Thursday, 27 February 2020

Narnia, Nicholas van Rijn And The Shield Of Time

Alliteration, assonance and an attention-grabbing post title, I hope. Let us remember reading these three imaginative series and also find some connections between them. (In fact, the mere title of this post evokes many other such works, for example, SM Stirling's Conquistador with its Gates between parallel Earths.)

The Chronicles of Narnia...
...comprise seven juvenile novels by CS Lewis about magic and visits to other worlds - as in some other works by Poul Anderson, even including one that cameos van Rijn! The first four Narnia books form a linear sequence whereas the last three add a beginning, a middle and an end to the series. More on this below.

Poul Anderson's Nicholas van Rijn series...
...is incorporated into the first three of the seven omnibus collections that comprise The Technic Civilization Saga, Volume I being entitled The Van Rijn Method.

Poul Anderson's Time Patrol series...
...is complete in one omnibus collection and one long novel.

Reading Orders
Since these two Anderson series have been omnibused, which would be the best way to omnibus Narnia: a single volume collecting all seven novels (they are reasonably short) in the chronological order of fictitious events or two volumes, the first collecting the linear sequence, Volumes I-IV in the original order of publication, and the second collecting the additional beginning, middle and end, Volumes V-VII in the original order?

My point is that a series can have two "first" installments, depending on how we read it. Of course we can read any series in any order but I mean that there can be more than one equally valid starting point. Thus, anyone reading Narnia now can choose between the original order of publication, beginning with The Lion, The Witch And The Wardrobe, and the chronological order of fictitious events, beginning with The Magician's Nephew. The opening passage of that second "first" installment assumes the reader's familiarity with Narnia and also treats Sherlock Holmes as a real person as does the Time Patrol series which has only one starting point, "Time Patrol." Everything else follows from Manse Everard's recruitment into the Patrol in that original story.

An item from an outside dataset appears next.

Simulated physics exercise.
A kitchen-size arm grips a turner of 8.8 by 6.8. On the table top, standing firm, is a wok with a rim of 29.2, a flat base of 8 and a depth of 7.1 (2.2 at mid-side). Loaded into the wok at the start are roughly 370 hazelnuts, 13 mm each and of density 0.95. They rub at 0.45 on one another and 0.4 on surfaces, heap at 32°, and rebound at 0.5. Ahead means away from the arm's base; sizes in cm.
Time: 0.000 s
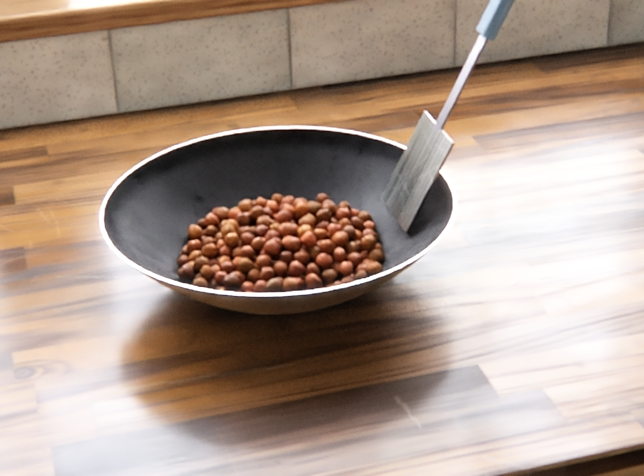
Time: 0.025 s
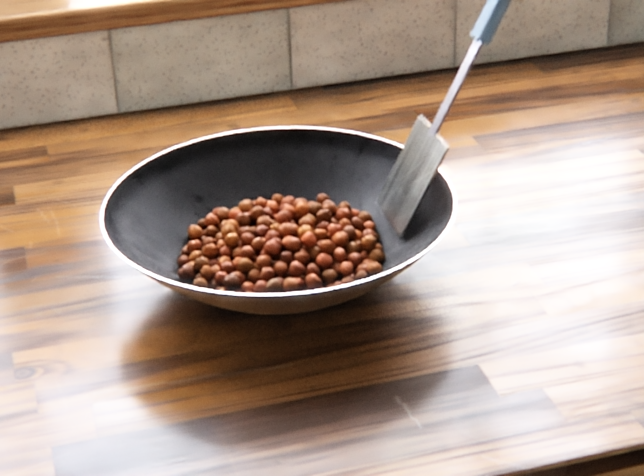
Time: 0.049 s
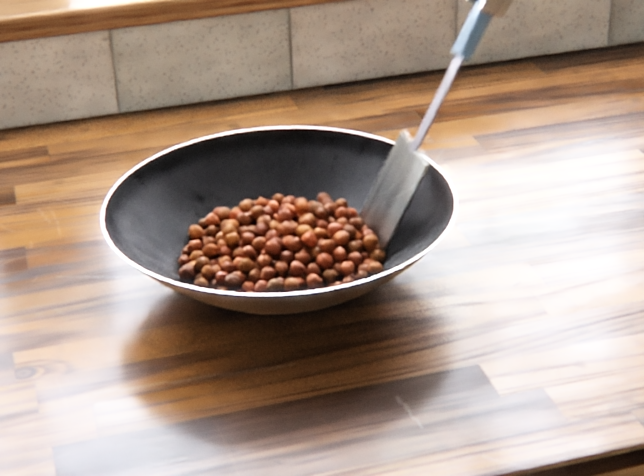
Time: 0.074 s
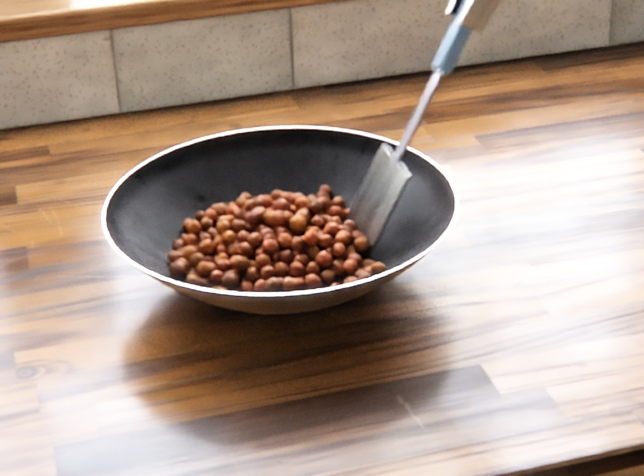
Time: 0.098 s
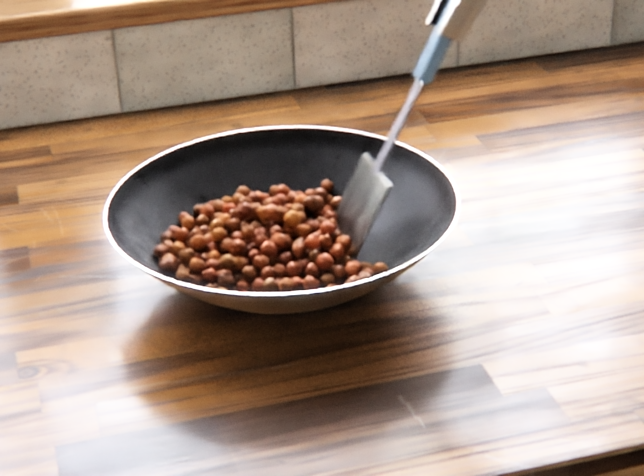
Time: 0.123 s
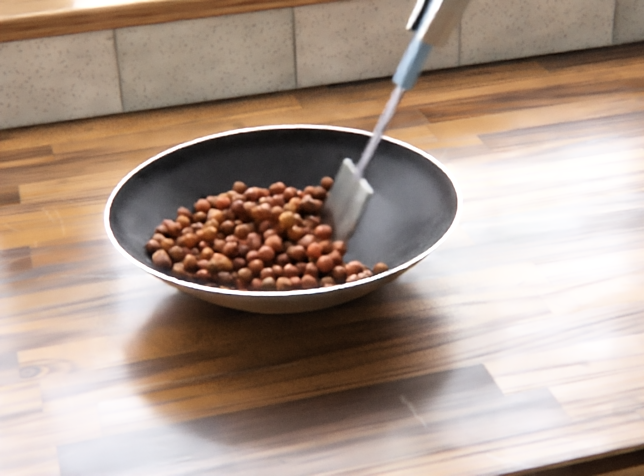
A robotic arm lowers a turner into a wok and pushes the hazelnuts left.
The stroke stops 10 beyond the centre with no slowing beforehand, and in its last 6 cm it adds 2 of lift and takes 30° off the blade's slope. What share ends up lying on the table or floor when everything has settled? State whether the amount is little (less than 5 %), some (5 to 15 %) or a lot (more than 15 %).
The amount is a lot, more than 15 %.
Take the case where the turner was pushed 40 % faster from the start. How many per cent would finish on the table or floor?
I'd say close to 35 per cent.
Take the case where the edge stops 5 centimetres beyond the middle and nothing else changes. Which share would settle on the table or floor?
About 0 %.
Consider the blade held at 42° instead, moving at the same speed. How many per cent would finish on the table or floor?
Then about 20 per cent.
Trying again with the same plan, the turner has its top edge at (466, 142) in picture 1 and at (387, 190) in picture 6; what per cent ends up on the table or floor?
Near 15 in a hundred.
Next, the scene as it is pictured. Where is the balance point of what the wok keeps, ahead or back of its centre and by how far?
It rests close to 3.5 centimetres ahead of centre.
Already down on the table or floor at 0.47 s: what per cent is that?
Roughly 20 percent.
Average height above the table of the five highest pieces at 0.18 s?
Roughly 6 cm above the table.
By 0.18 s, sloping 63°, highest piece 7 above the table; 369 in the wok.
By 0.24 s, sloping 52°, highest piece 8 above the table; 369 in the wok.
By 0.47 s, sloping 33°, highest piece 9 above the table; 273 in the wok, 70 on the table or floor, 26 on the blade or in flight.
By 1.52 s, sloping 33°, highest piece 8 above the table; 272 in the wok, 97 on the table or floor.
Final count, 272 in the wok, 97 on the table or floor. That is 26 % on the table or floor.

The first magazine-published Nicholas van Rijn story, "Margin of Profit," was quoted but not included in the first Nicholas van Rijn collection, Trader To The Stars, so that, for those of us who followed van Rijn not in the magazines but in books, the first of his stories that we read was "Hiding Place." "Margin of Profit" had to be revised in order to be incorporated into the Technic History and it now appears before any of the others in the Saga.

Addendum, later that evening: Googling discloses a Complete Chronicles Of Narnia.

3 comments:

Sean M. Brooks said...

Kaor, Paul!

I'm not sure if this bothers you, but we are now visited by spam emails.

It's probably a deficiency on my part, but I never did get into the Narnia books. Probably because I was already adult when I noticed them, and they seemed too "young" for me.

Ad astra! Sean

paulshackley2017@gmail.com said...

Sean,

I am doing my best to ignore the spam stuff.

I read Lewis' popular theology and apologetics in my teens and liked his style so I then read everything available by him, including Ransom, of course, but also Narnia. Aileen and Yossi had Narnia read to them. Yossi's summary of Narnian theology:

"The Witch killed the Lion and the Lion came alive again and the Lion killed the Witch and the Witch DIDN'T come alive again!"

Paul.

Sean M. Brooks said...

Kaor, Paul!

An amusingly simplified summary! At least I have read THE LION, THE WITCH, AND THE WARDROBE. But Lewis' more "adult" fictions pleased me better.